Disney changed The Lone Ranger’s release date a number of times before settling on July 3rd, hoping to minimize competition for coveted holiday crowds (originally Disney wanted Ranger in theatres for May 2011).  While changing release dates isn’t uncommon, changing them four or five times like Disney did rarely bodes well for a tent pole release.  They reunited Depp with director Gore Verbinski and producer Gerry Bruckheimer in hopes to duplicate the wild success of the Pirates franchise (and Disney isn’t shy about using their Pirates credentials to promote Ranger).  And make no mistake, they cram plenty of explosions, gun fights and Depp’s trademark quirkiness into The Lone Ranger’s two plus hours, including a climactic fight scene aboard a pair of moving trains that would have been a little more impressive if parts of it weren’t so over the top, some even bordering on ludicrous.  Unfortunately, I doubt Ranger’s formula will share anywhere near the same level of success as Pirates.

The western genre is no longer the box office staple it once was.  Gone are the days where any flick staring John Wayne in a cowboy hat could bring moviegoers out en masse.  Even when it’s mashed up with other genres like sci-fi (Cowboys and Aliens, Serenity) the western fails to find appeal with wider audiences.  Another thing working against Ranger is American audiences rarely like being confronted by their country’s bloody past (it’s why films, even critically acclaimed ones, about the 2003 invasion of Iraq are panned), and, to their credit, Disney doesn’t shy away from how brutally the Comanche and all indigenous peoples were treated by nineteenth century America.  A film where one of the lead characters is a Comanche warrior looking to avenge the murder of his tribe (even one played by a Caucasian actor, more on that later) is bound to convince some Americans to give it a pass, especially on a holiday celebrating American independence and glory.  A lot of the action feels formulaic-never a good sign for an action movie-and what little humour there is without Depp feels forced.  Relative unknown Armie Hammer plays John Reid/the Lone Ranger but he lacks the screen presence to convincingly lead such a big budget action movie.  His Ranger spends too much of the time bumbling around, depending on Tonto to save his life about three dozen times before he seemingly mans up.  Ruth Wilson’s Rebecca is a strong independent woman forged in the American frontier.  That is until the plot calls for her to become a screaming damsel in distress desperate for rescue.  And while Fichtner does his absolute best, his portrayal of the villainous Butch Cavendish doesn’t exactly send chills up your spine (but even his lukewarm portrayal as one of Ranger’s chief bad guys overshadows Hammer’s tepid hero).

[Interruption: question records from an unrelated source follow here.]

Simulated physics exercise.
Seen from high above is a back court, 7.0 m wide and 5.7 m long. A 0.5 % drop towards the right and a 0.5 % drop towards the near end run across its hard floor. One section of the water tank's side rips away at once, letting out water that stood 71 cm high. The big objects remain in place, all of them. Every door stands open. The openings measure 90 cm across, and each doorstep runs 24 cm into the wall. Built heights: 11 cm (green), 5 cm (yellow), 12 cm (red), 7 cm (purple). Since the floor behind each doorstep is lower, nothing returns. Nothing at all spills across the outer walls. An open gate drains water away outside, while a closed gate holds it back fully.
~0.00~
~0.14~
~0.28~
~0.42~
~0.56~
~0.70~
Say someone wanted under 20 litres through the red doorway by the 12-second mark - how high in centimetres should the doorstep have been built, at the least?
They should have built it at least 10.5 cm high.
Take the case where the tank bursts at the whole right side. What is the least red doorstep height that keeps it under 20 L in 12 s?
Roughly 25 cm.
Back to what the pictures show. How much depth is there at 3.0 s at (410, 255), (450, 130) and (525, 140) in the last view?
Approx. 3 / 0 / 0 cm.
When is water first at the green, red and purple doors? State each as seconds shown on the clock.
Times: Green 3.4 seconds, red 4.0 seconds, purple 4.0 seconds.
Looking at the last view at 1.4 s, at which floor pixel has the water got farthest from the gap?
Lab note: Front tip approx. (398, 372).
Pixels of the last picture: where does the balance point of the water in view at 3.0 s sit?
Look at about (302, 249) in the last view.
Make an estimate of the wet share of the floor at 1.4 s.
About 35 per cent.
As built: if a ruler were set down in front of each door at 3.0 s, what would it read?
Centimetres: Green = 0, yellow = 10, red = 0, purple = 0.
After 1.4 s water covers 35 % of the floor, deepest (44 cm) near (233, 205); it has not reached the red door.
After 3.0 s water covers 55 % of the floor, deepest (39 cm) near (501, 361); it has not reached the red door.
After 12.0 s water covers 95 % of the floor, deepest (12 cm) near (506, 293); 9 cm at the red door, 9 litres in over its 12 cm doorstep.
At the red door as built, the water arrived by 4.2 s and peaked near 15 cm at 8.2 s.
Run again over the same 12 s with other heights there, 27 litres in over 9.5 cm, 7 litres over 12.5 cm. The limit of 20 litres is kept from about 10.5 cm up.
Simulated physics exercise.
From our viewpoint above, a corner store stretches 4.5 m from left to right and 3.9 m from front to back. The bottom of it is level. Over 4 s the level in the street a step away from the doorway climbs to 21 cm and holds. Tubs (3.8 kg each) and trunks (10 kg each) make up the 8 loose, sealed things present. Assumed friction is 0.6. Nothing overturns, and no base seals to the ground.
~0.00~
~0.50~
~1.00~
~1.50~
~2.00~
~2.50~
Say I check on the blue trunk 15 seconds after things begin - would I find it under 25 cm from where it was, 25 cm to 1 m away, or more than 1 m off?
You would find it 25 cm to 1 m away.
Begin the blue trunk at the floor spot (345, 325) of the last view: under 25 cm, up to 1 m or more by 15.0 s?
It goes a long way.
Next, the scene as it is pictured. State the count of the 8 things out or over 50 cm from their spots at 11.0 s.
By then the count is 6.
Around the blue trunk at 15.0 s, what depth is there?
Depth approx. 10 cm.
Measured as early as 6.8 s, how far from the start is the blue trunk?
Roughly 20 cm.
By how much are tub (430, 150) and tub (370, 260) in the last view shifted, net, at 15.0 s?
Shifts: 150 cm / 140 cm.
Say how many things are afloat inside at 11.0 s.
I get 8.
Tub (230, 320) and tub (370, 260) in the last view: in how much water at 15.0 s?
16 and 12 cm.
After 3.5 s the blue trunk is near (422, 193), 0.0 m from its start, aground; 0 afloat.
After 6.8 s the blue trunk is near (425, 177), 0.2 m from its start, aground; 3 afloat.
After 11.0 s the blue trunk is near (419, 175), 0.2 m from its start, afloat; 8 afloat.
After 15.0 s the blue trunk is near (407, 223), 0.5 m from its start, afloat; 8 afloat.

And then there’s Depp.  Make no mistake, one of Ranger’s few highlights is watching Depp’s portrayal of Tonto, and he constructs the character much the same way he constructed Captain Jack Sparrow (his mimicking of Keith Richards had Disney execs running scared until Pirates of the Caribbean became an instant box office success), and he shoots to make Tonto an equal, not a sidekick or subordinate.  And in truth, Tonto spends a large part of Ranger rescuing John Reid from his own stupidity and isn’t afraid to get in anyone’s face, whether it be lawman, outlaw, cavalry soldier or the Ranger’s himself.  But there’s a lot of sensitivity surrounding casting a white actor to play a Native American character, especially given Hollywood’s history treating natives.  For decades, “Indians” were the bad guys; blood thirsty savages who killed women and children in the night, eating their flesh raw for pure enjoyment.  And even then, moviemakers used Hawaiian actors to play native characters.  In a stroke of irony, one of the first actual natives to play an aboriginal character was Canadian actor Jay Silverheels, playing Tonto on The Lone Ranger TV show that aired on ABC in the 50’s.  Still, could you imagine a white actor playing Django in Django Unchained?  You get the idea.

What it all boils down to is The Lone Ranger is a vanilla, overlong action movie where a lot of the action itself is bland (but loud).  Outside of Depp’s somewhat controversial caricature of the Comanche Tonto, the screen performances generally lack weight and conviction, though that isn’t always the actors fault since the script seems to want to leap from one train wreck to the next.  And while you knew they were going to get the classic Lone Ranger theme in there at some point, it comes off as cheesy and trite.  Disney gambled a lot on The Lone Ranger, but it doesn’t look like this time the Mouse’s House is going to win.